Europe is one of the most popular travel destinations in the world, and also one of the regions where international roaming has historically hurt travelers the most. Before EU roaming regulations changed in 2017, a single day of data roaming in Europe could cost more than a flight. The rules are better now — but European roaming on non-EU carrier plans remains expensive, especially for travelers from outside the EU or for longer trips that exceed your home plan's roaming allowance.

An eSIM is the clean solution. Buy a data plan before you leave, activate it on arrival, and pay local rates throughout your trip. This guide covers what to look for in a European travel eSIM, which plan type suits which itinerary, and what ValaeSIM offers.

Country plan vs. multi-country plan: which should you choose?

This is the most important decision when buying a European eSIM. You have two main options:

  • Country-specific plan: A data plan tied to one country — for example, an Italy eSIM or a Germany eSIM. These give you local network access in that country at the lowest possible rates.
  • Multi-country plan: A single plan covering multiple European countries — like ValaeSIM's Europe multi-country plan covering 40+ countries. One plan, one data pool, no profile switching at each border.

The right choice depends entirely on your itinerary. If you're spending two weeks in France and nowhere else, a country-specific France plan will almost always be cheaper per gigabyte. If you're doing an interrail trip through eight countries in ten days, a multi-country plan saves you from buying, installing, and managing eight separate eSIMs.

Which European countries are covered?

ValaeSIM covers all major European destinations as individual country plans. This includes every EU member state — Germany, France, Italy, Spain, the Netherlands, Poland, Portugal, Greece, Belgium, Austria, and more — plus non-EU countries including the UK, Switzerland, Norway, Iceland, Turkey, and Ukraine.

The multi-country Europe plan covers 40+ countries with a unified data pool, making it the best choice for backpackers, interrail travelers, and anyone moving between countries every few days. Browse the full list on the destinations page.

What speeds can you expect?

Most European countries have excellent 4G LTE infrastructure in cities and suburban areas, with 5G increasingly available in major urban centers. ValaeSIM's European partner networks are the same tier-one operators used by local residents — you get genuine local network quality, not a throttled visitor tier.

In rural and mountainous areas — the Alps, the Pyrenees, parts of the Balkans — coverage drops to 3G in some spots but remains usable for navigation and messaging. If you plan to spend significant time in very remote areas, check the specific country page before buying.

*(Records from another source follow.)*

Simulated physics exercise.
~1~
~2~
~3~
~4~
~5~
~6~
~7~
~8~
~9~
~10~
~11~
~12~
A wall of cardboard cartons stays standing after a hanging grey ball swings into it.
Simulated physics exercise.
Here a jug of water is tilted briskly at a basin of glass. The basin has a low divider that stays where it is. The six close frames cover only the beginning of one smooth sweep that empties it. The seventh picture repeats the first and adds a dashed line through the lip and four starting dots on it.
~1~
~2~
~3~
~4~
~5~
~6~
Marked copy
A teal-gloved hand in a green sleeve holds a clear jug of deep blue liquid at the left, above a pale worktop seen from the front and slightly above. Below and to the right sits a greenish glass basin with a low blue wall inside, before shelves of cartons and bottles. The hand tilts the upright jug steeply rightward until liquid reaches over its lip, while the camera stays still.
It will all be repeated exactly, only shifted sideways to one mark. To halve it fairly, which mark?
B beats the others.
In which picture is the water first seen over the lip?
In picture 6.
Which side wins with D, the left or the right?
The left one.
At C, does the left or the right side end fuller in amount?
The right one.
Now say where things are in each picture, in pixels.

How to set up your European eSIM before you leave

After purchasing your plan on ValaeSIM, you'll receive a QR code by email within seconds. Install it on your phone in Settings before you travel. The plan activates automatically when your phone connects to a European network on arrival — your data allowance countdown only starts when you actually land.

Your existing phone number stays active on your home SIM throughout your trip. You can receive calls and texts from home while ValaeSIM handles all your data. See our how it works page for the step-by-step installation guide, or check the FAQ for answers to the most common questions about European eSIM travel.

How much does a European travel eSIM cost?

Individual country plans for major European destinations start from around €2–€5 for entry-level data, with 30-day validity. Larger bundles — 5 GB, 10 GB, 20 GB — are available at better per-gigabyte rates, and all plans of 10 GB and above include a 14% discount automatically applied at checkout.

Compared to typical roaming surcharges from non-European carriers — which can run €1–€3 per megabyte, or €5–€15 per day — a ValaeSIM plan represents savings of 80–95% for most travelers. The cost difference for a two-week trip is often the price of a restaurant dinner vs. a flight upgrade.